To the south, the narrowing of the pier is marked by the remains of a nine-bay iron-work archway. The centre windscreen resumes, with the remains of a five-bay iron-work archway between its 11th and 12th bays; this range of windscreen contains other iron-work remains comparable in date to the gateways noted above.
At the end of this range the pier steps out again; near the angles are a pair of late 19th century facilities with hipped roofs, cast-iron valence boards and pilasters with cast-iron brackets above.
The site of the 1901 Palace Pier Theatre follows. This structure was severely damaged in 1973 when a barge tore loose from its moorings and partly wrecked the theatre and surrounding decking. The theatre had been girded by Moorish arcades and contained a very exotic interior; it was demolished in 1986 and replaced by the current Pleasure Dome, supported by a tubular steel geodesic grid which does not form part of this listing.

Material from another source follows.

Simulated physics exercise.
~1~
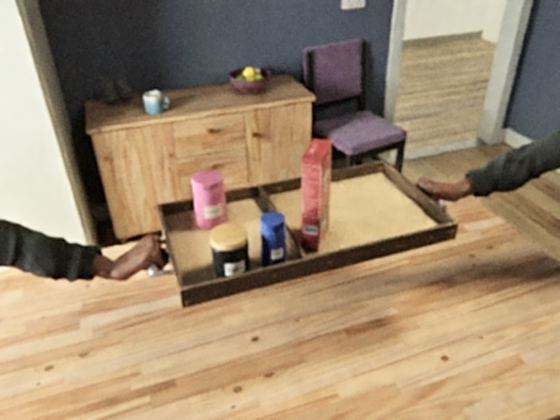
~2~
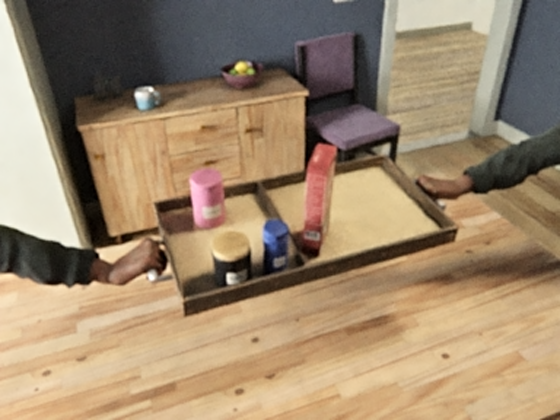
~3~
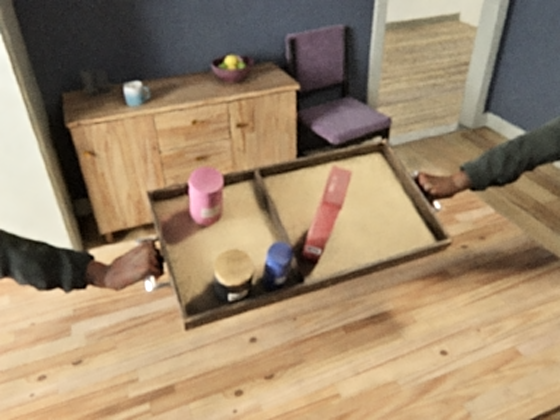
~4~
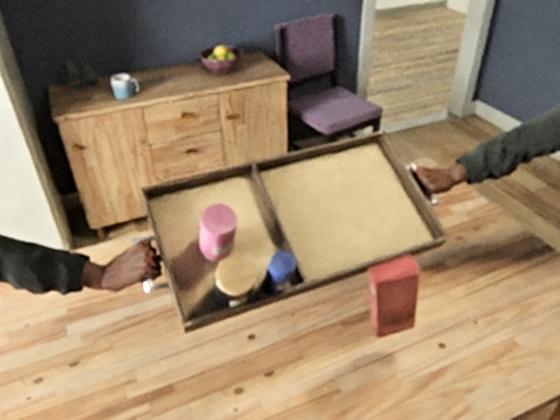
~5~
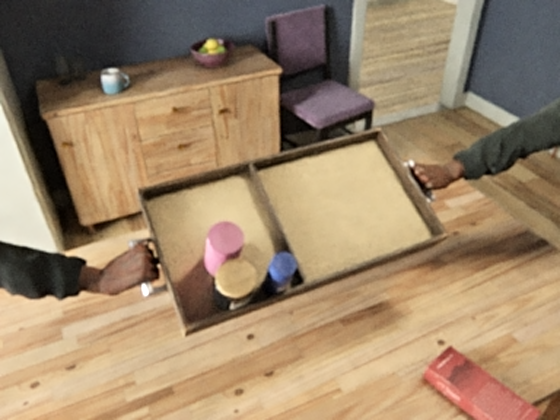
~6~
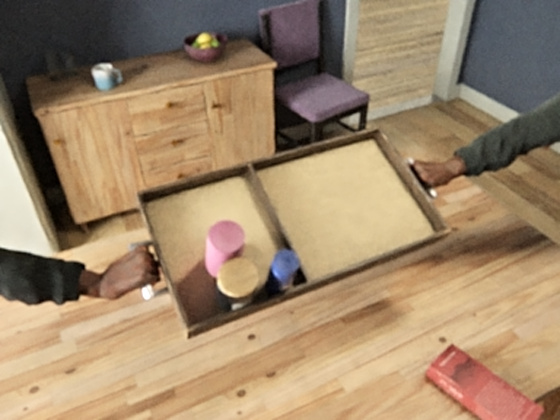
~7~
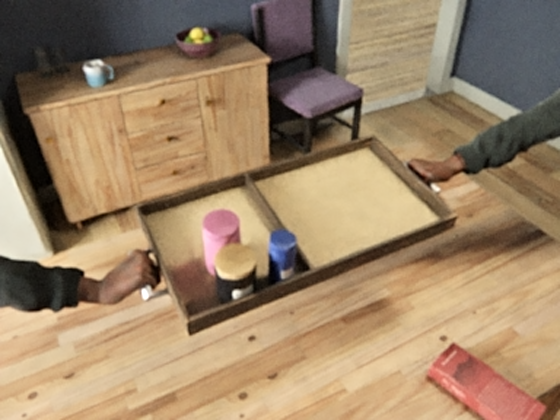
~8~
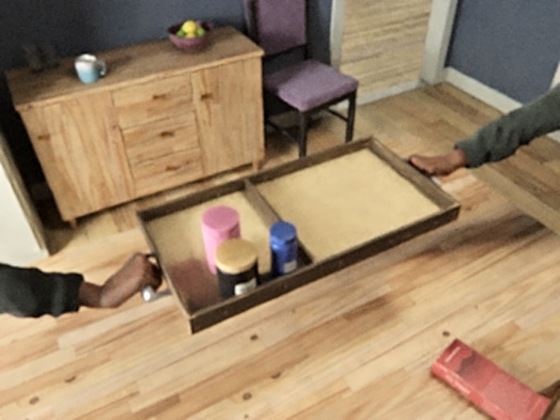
In a room, two hands tip a tray and its red packet falls to the floor.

The pier head itself is the widest area of the pier. With the exception of four onion domes now covered in sheeting, very little of the late 19th or early 20th century structures survive. The pier itself was extended in 1938.
The Brighton Marine Palace and Pier Company was formed in 1889 on condition of the demolition of the old Chain Pier, which was located nearby at the bottom of New Steine. A storm in December 1896 destroyed the Chain Pier, sweeping parts of it into the Palace Pier and damaging Volks Railway and the West Pier. The first phase of the Palace Pier's construction was completed in 1901; the original theatre was the focus of the pier and contained, in addition to a concert hall seating 1,800 people, dining, smoking and reading rooms. The pier was damaged during the war and reopened in 1946. The storm damage of 1973 proved quite severe; repairs completed in 1976 did not restore the structure to its original opulence. It was purchased in 1984 by the Noble Organisation, which embarked on a two-year refurbishment programme.